Quarterback Caleb Rowe has spent the majority of the Maryland football season — save for holding responsibilities on special teams and the occasional trick play — on the sideline. But Saturday afternoon against No. 2 Michigan, with the Terps in a 21-point hole, he took his first snaps at the helm of the offense.
Perry Hills had just taken a hit to his upper body, and after he walked off with trainers, Rowe trotted onto the field. As one the four co-backups in the Terps’ weekly depth chart, Rowe took over against Michigan’s vaunted defense.
The redshirt senior finished 12 of 23 for 203 yards and two interceptions as the Terps’ deficit when he entered early in the second quarter almost tripled by the end of the 59-3 loss to the Wolverines.
“Obviously, a couple of times he put the ball in harm’s way, which we’ve got to work through and get over,” coach DJ Durkin said. “He did a good job throwing the ball downfield and kept us moving.”
On a conference call Monday, Durkin said he expects Hills to participate in practice this week, though he didn’t commit to his status for Saturday’s game against sixth-ranked Ohio State, the Terps’ second consecutive matchup against a top-10 opponent.
Durkin also sent the video of the hit Hills suffered — a blitz up the middle from Wolverines defensive end Chase Winovich — to the Big Ten for review. He referenced a personal foul the Terps committed for a hit later in the game as a similar infraction.
“I guess as a late hit as defined, yes,” Durkin said of his view on whether Winovich’s tackle should have drawn a flag. “The ball was gone, and he was driven into the ground, but whatever. I put it in the league for clarification on exactly how we’re calling it.”
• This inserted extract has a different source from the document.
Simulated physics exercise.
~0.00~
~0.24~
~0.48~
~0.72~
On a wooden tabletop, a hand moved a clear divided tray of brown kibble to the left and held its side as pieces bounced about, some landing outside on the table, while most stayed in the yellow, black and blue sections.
In the previous three games Hills missed time with injuries, quarterback Tyrrell Pigrome entered after earning the top backup job during the preseason while Rowe recovered from an injury. But the coaching staff has preached readiness and competition with a steady rotation between the reserves in practice.
That’s left Rowe to help relay signals in from the sideline and take a team-first approach in offensive coordinator Walt Bell’s set-up, but he felt prepared to see time as the top replacement Saturday.
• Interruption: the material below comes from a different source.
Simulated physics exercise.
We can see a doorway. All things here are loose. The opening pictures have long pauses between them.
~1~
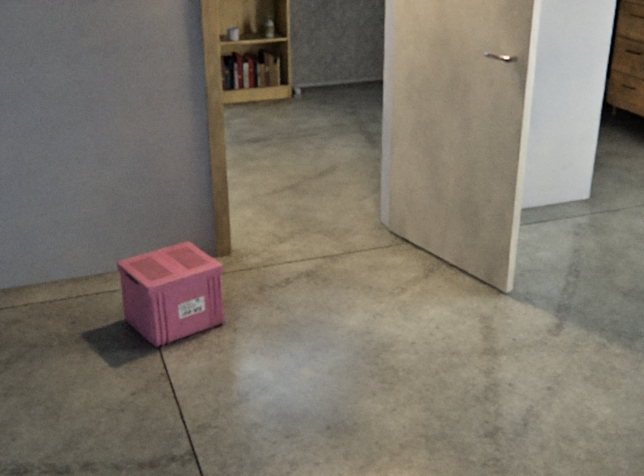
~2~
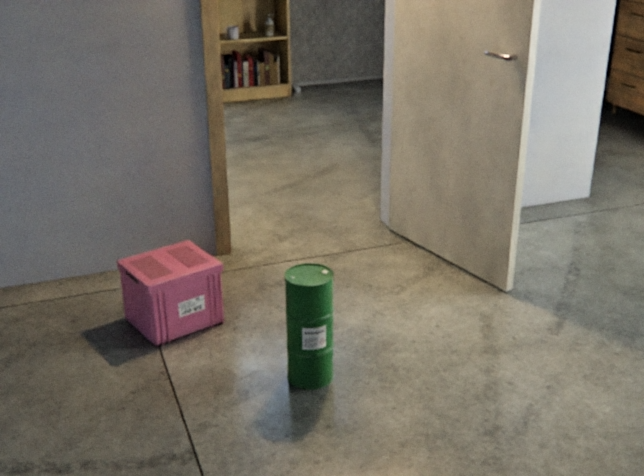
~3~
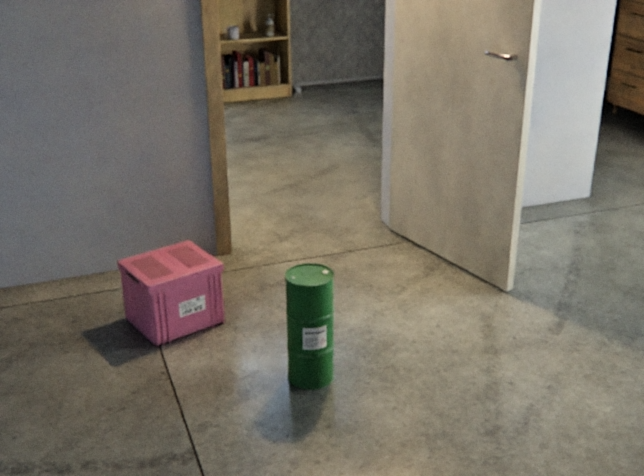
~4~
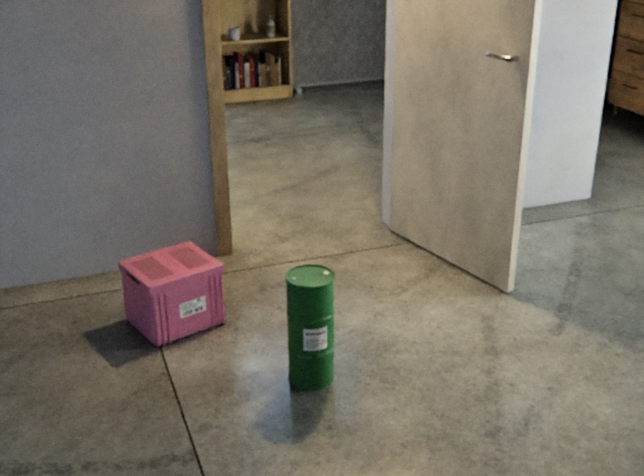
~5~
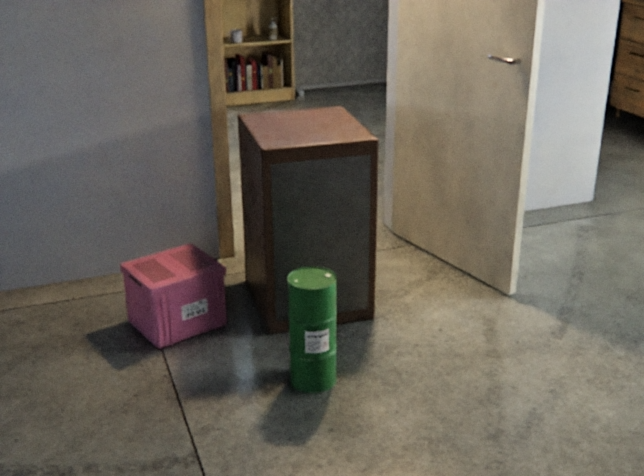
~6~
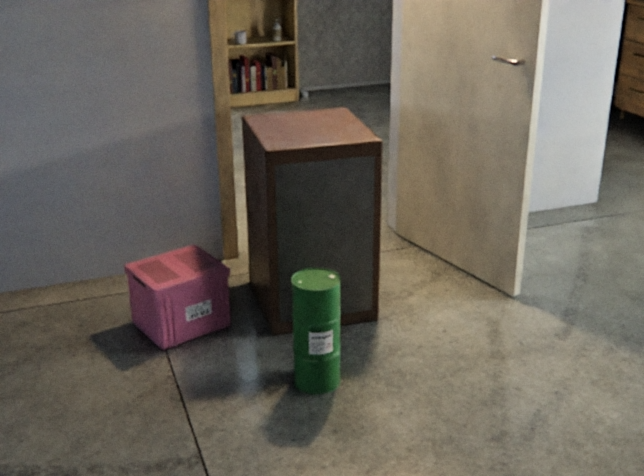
A room with a smooth concrete floor is seen from slightly above, facing a doorway whose pale door stands wide open, with a bookshelf beyond. A pink tote sits at left by the grey wall; a green canister appears to its right, then a large brown appliance with a grey front appears behind them. Nothing visibly travels across the floor, the door stays still, and the view shifts very slightly.
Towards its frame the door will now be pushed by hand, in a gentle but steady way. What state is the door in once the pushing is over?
My prediction is that the door will be halted.
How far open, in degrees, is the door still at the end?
Open angle: About 60°.
Then, 0.40 s after the last picture, door at 90°.
Then, 0.70 s after the last picture, door at 66°.
At rest, door at 60°; all 3 in place. Seen from the same camera at the end, brown appliance near (310, 218).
“I’ve kind of been through it long enough to kind of know what to do and how to do it, kind of stay mentally into it,” Rowe said. “It’s not really much of a struggle for me.”
In Michigan Stadium, he showed flashes of the qualities that made last year’s coaches refer to him as a “gunslinger.” Five of his completions went for double-digit yards, including 35-and 39-yard screens to running backs Ty Johnson and Wes Brown, respectively.
Rowe’s longest completion came on a 47-yard toss to wide receiver D.J. Moore, who charged upfield as time expired in the first half. Michigan’s defense tackled him from behind at the one-yard line, leaving the Terps short of a touchdown on the play and for the first time in a game this season.
But a season after Rowe paced the Terps with 15 interceptions — the program led the nation with 29 — he surrendered two picks against the country’s top defense. Twice Wolverines safety Delano Hill reeled in the ball — first on the opening second-half drive with no receiver in the area and again on a fourth-quarter sideline route.
“It was just I threw off my back foot,” Rowe said of his first turnover. “It was just a bad play on my part.”
Moore finished as the team’s leading receiver with two catches for 66 yards, including the 19-yard pitch from Hills on the play the signal caller endured the blow. After that, the sophomore spent the rest of the game battling Michigan’s secondary to create openings for Rowe’s first redshirt senior action at the helm of the offense.
“When Caleb came in, he just filled the role,” Moore said. “He filled the role real good and then just tried to lead us to victory.”